E poi: impedisce di affrontare nuove sfide e di assimilare nuova conoscenza, non è connesso tanto con l’avere alti criteri di qualità quanto con la paura di sbagliare e con uno stile educativo familiare intrusivo, ipercritico e intollerante verso gli errori. Al termine dell’articolo alcune buone dritte per i genitori su come fare critiche costruttive e apprezzamenti non costrittivi.
Se volete capire quanto e come siete perfezionisti, [potete fare il test][8] proposto da Psychology Today (sono quarantasei domande, per venti minuti). Non è male.
[Invece L’Huffington Post vi propone una lista][9] intitolata 14 segni che il vostro perfezionismo è andato fuori controllo.

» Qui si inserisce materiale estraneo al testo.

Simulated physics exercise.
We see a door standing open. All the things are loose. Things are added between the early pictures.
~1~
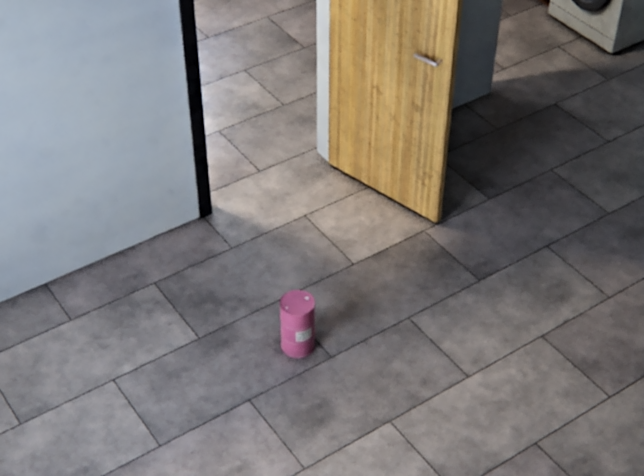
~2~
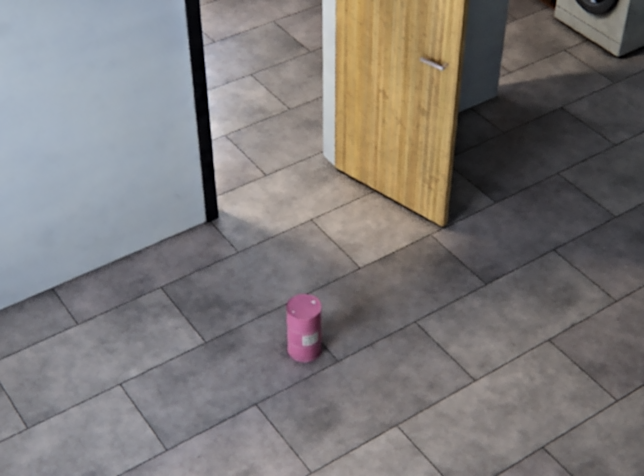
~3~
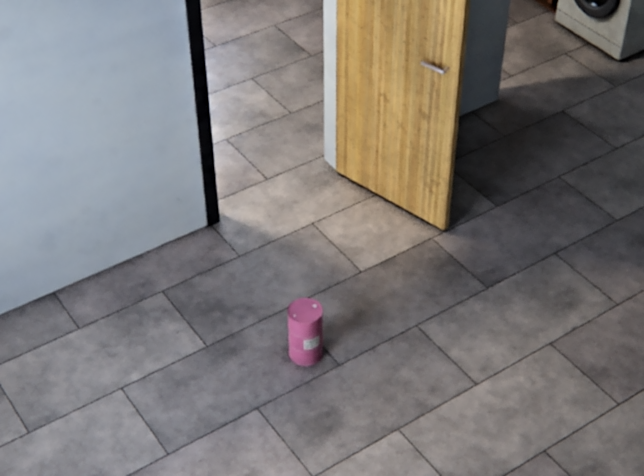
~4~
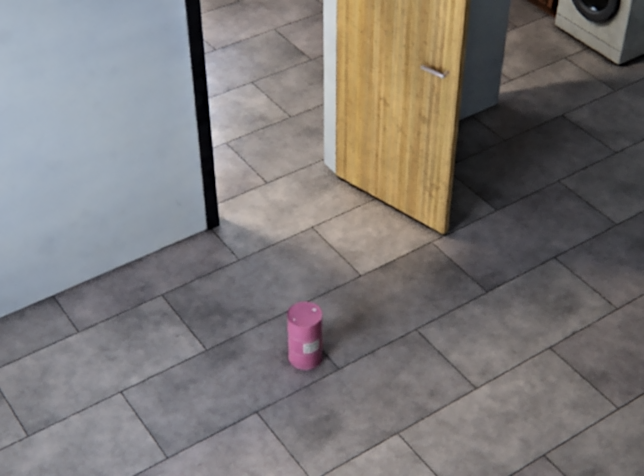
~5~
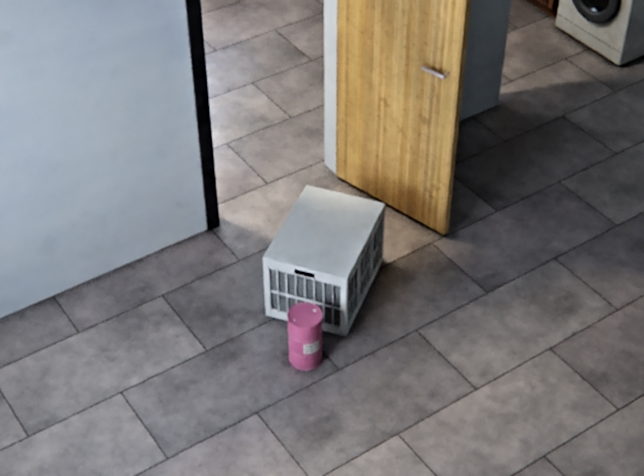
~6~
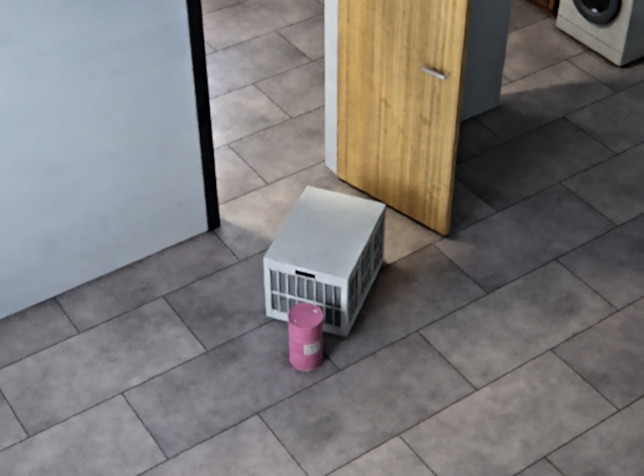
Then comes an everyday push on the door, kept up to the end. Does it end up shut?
Outcome: The door is blocked.
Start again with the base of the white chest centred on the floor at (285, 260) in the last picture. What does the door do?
Then it stops short.
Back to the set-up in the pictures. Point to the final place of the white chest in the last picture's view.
At about (318, 263).
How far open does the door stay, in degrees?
Some 70° open.
Then, 0.40 s after the last picture, door at 98°.
Then, 0.70 s after the last picture, door at 83°.
Then, 0.80 s after the last picture, door at 77°.
Then, 1.00 s after the last picture, door at 72°; white chest slid a little near (319, 262).
At rest, door at 71°; both in place. Seen from the same camera at the end, white chest near (318, 263).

Uno dei più rivelatori è la tendenza a procrastinare a ogni costo: di nuovo, ecco la paura di sbagliare, di essere malgiudicati e di incorrere nella disapprovazione sociale.
David Foster Wallace, che lo conosceva bene, racconta il “blocco da perfezionismo” in un’intervista del 1996 trasformata in una graziosa animazione: “Se la tua fedeltà al perfezionismo è troppo alta, non farai mai nulla”, dato che “fare qualcosa è intrinsecamente tragico, perché significa sacrificare ciò che è meraviglioso e perfetto nella nostra testa per quello che è davvero”.
È la psicologa Tamar Chansky a proporre un’ulteriore, interessante strategia per contrastare il perfezionismo deteriore: pensare che l’opposto del perfezionismo non è la mediocrità, ma la realtà (incognite, ambiguità ed errori compresi) e, soprattutto, la possibilità. Quella che ci fa, a volte, incappare in un errore fertile e fortunato. E che, in tutti gli altri casi e da tutti gli altri errori, ci fa imparare qualcosa.